Payment modes in Export and Import business
These are the instruments through which foreign exchange transactions take place. The most common instruments through which foreign exchange transactions take place are Telegraphic Transfer, Mail Transfer, Bank Draft and Cheques, Bill of Exchange and Letter of Credit. Foreign exchange dealings are riskier for bank, compared to domestic transactions, The following are the methods of transferring money from one country to another.
1. Telegraphic Transfer (TT) This is a method or remitting foreign payments through telegraphic transfer of funds to persons in foreign countries. The money is deposited with the banks in India and the Indian banker sends a cable, telegram or fax to the foreign branch/correspondent to make certain payments to the specific party, on that very date. Then, the foreign branch/ correspondent makes necessary payments in foreign exchange to the specific party. In export-import trade, this practice is commonly adopted where realizations are received through bank, when documents are sent for collection.

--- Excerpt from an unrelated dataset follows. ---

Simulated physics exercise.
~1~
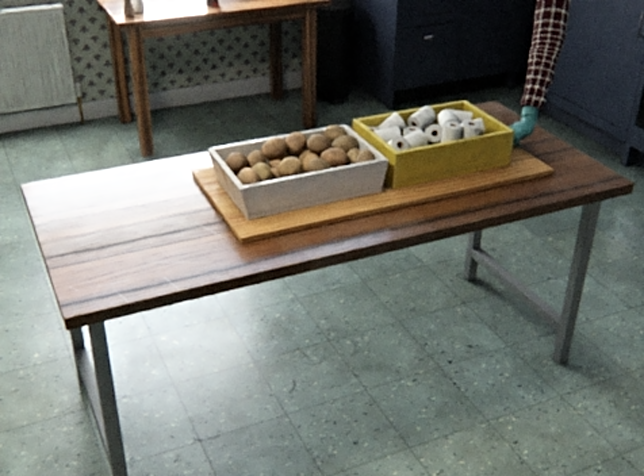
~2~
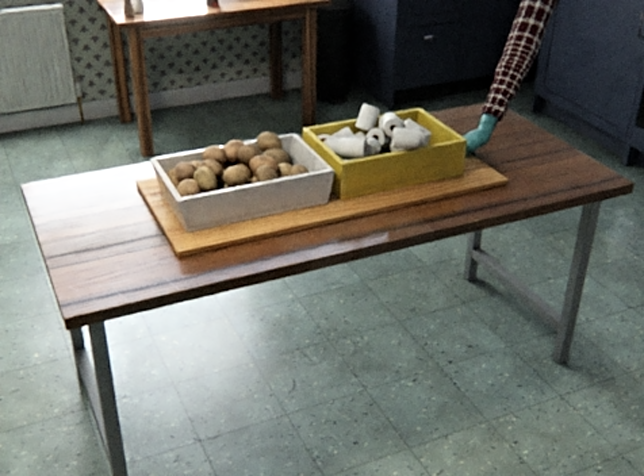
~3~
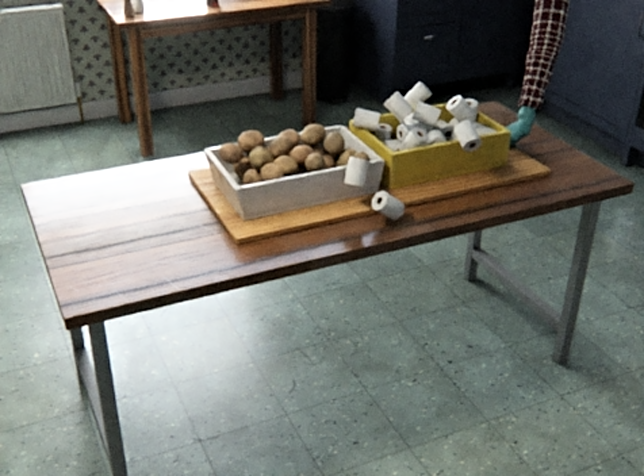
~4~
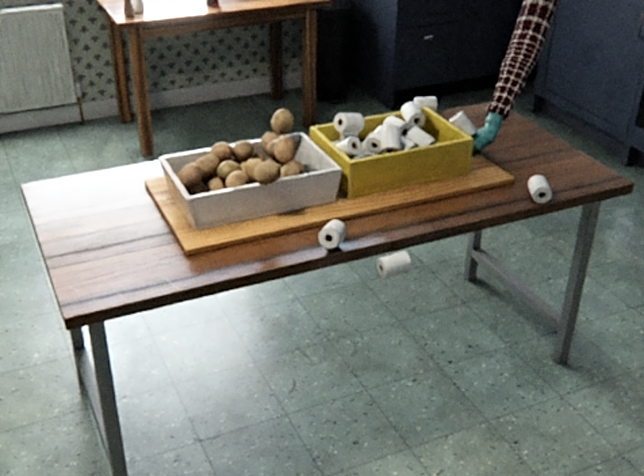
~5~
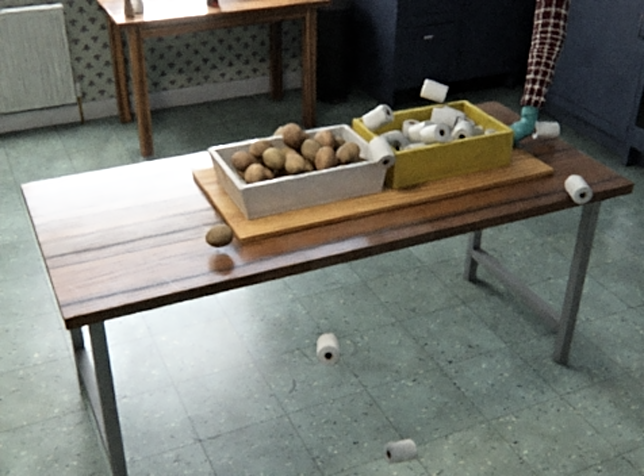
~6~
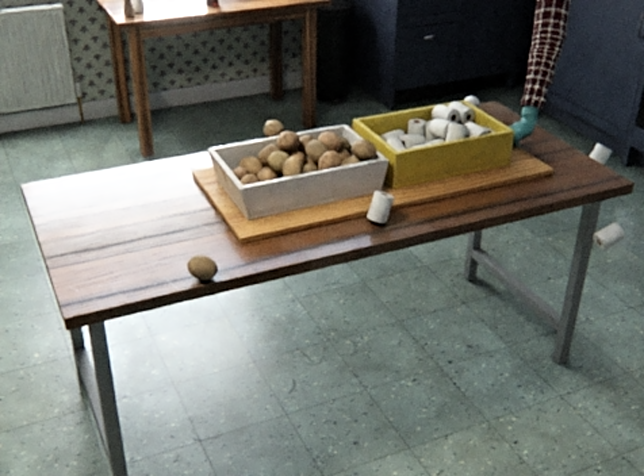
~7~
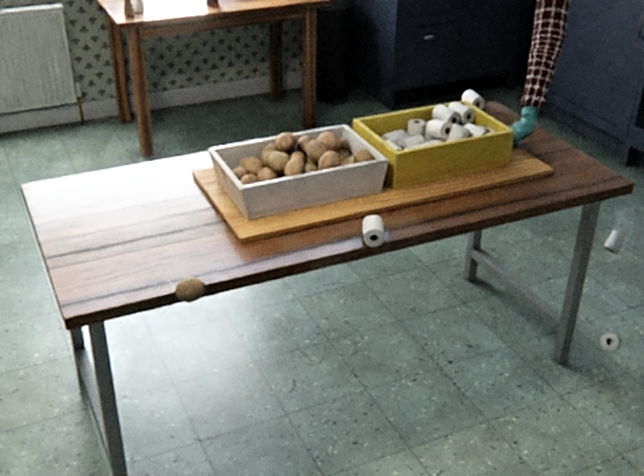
A gloved hand slides a board back and forth, spilling paper rolls and some potatoes.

Fax are now being used widely for transmitting money between countries. Telegraphic transfer is the quicker method of transmitting funds, involving no risk. As it involves payment of funds in the foreign centres on the same day as the receipt of domestic currency in local centre, no interest or capital risks are involved. Best exchange rate is provided at the time of remittance as payment is made for money received.

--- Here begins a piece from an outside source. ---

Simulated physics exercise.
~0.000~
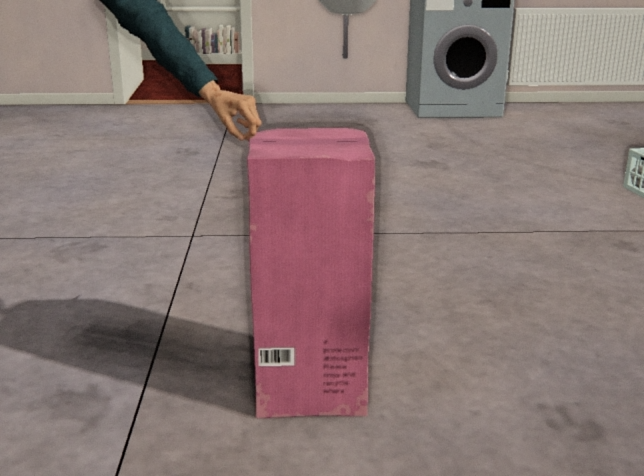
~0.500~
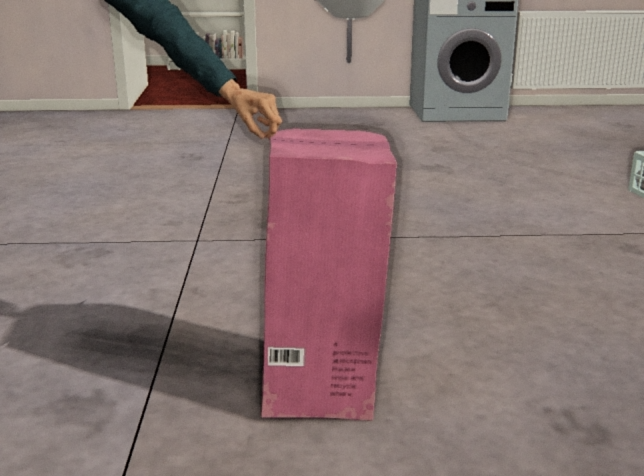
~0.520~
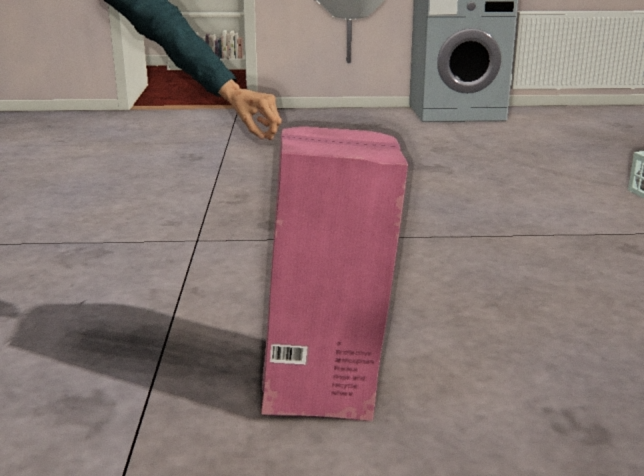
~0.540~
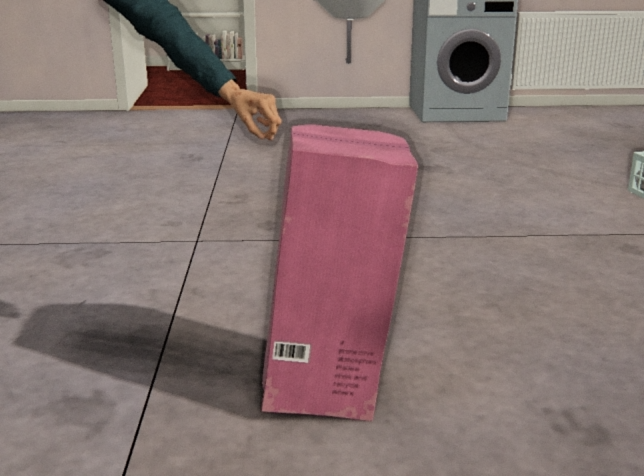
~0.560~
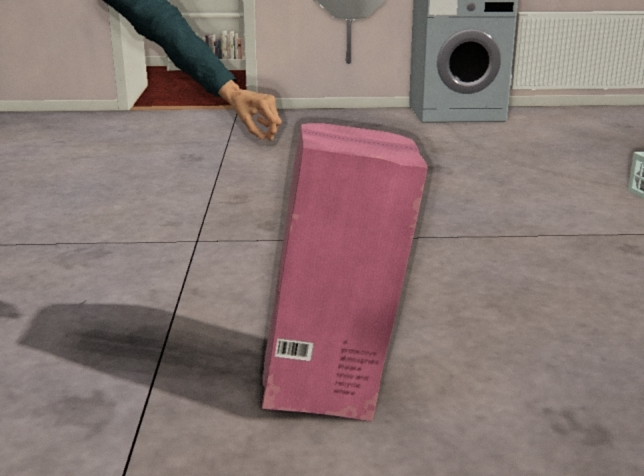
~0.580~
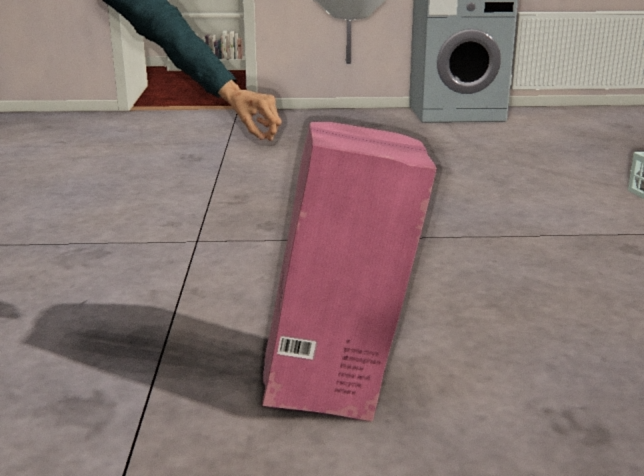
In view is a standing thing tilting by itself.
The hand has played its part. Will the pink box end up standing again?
It tilts too far.
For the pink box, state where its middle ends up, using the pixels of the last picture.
Roughly at (493, 343).
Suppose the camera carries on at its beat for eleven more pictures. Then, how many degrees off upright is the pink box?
Angle from vertical in that picture: 25°.
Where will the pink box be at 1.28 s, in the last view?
It should be close to (499, 340).
Around 0.90 s, pink box 32° off upright near (395, 268).
Around 1.14 s, pink box 59° off upright near (454, 290).
Around 1.28 s, pink box on its side near (499, 340).
Finally (2.6 s), the pink box falls over, near (493, 343).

2. Mail Transfer (MT) In this method of remittance, an order to pay cash to a third party or credit to account of a person who has account with bank is made, in writing, which is sent by mail. This is similar to a telegraphic transfer with the difference that instead of the order being sent by cable/fax, it is sent through post. Issuing bank issues Mail transfer and is dispatched on the same day of receipt of payment in domestic currency, at the local centre. On receipt of the mail transfer order, the receiving branch issues to the beneficiary its own pay order in case account is not maintained or made payment to the beneficiary by crediting the concerned account.
3. Bank Drafts and Cheques A bank draft is a pay order issued by a bank on its own branch or correspondent bank abroad. The bank draft or demand draft is handed over to the buyer who sends it to the beneficiary. The beneficiary obtains payment on presentation to the bank on which the draft is drawn. The beneficiary is indicated in the draft. Banks charge commission for issuing bank draft and directs the Branch Manager of that country to make payment of specified amount in foreign exchange to the particular party (beneficiary). Bank drafts are by far the most popular methods of remittances. The only drawback of remittance by draft is the risk of loss of the draft in transit and the transit delay in effecting payment to the beneficiary. In case of cheque, there is no guarantee of receipt of amount if the cheque is from a party whose credit worthiness is not known.
4. Bill of Exchange A bill of exchange is an order drawn by a person upon bank or another person asking the latter to make payment to a third party. Bill of Exchange is an important method of payment. It is prepared by the exporter and sent to the place of importer through a commercial bank along with the documents. Foreign Bill of Exchange may be of two types : (i) Ordinary or Clean Foreign Bill : The is an ordinary bill of exchange and drawn in case the exporter has sufficient confidence in the credit-worthiness of the importer. This is also called Clean Foreign Bill of Exchange. (ii) Documentary Bill When necessary documents to the title of the goods are also sent along with the foreign bill of exchange, it is called Documentary Bill. A Documentary bill may be of two types :
(a) Documents Against Payment : In this case, the documents are delivered to the importer provided he makes the full payment. The exporter gives clear instruction to the bank that the documents should only be given provided the importer makes the full payment.
(b) Documents Against Acceptance The exporter instructs the bank to deliver the documents to the importer provided the importer accepts the enclosed bill of exchange. Foreign Bill of Exchange bear the stamps of both the countries. The exporter should affix sufficient stamps while sending the bill and the acceptor of the bill also should affix the stamps according to the rules his country.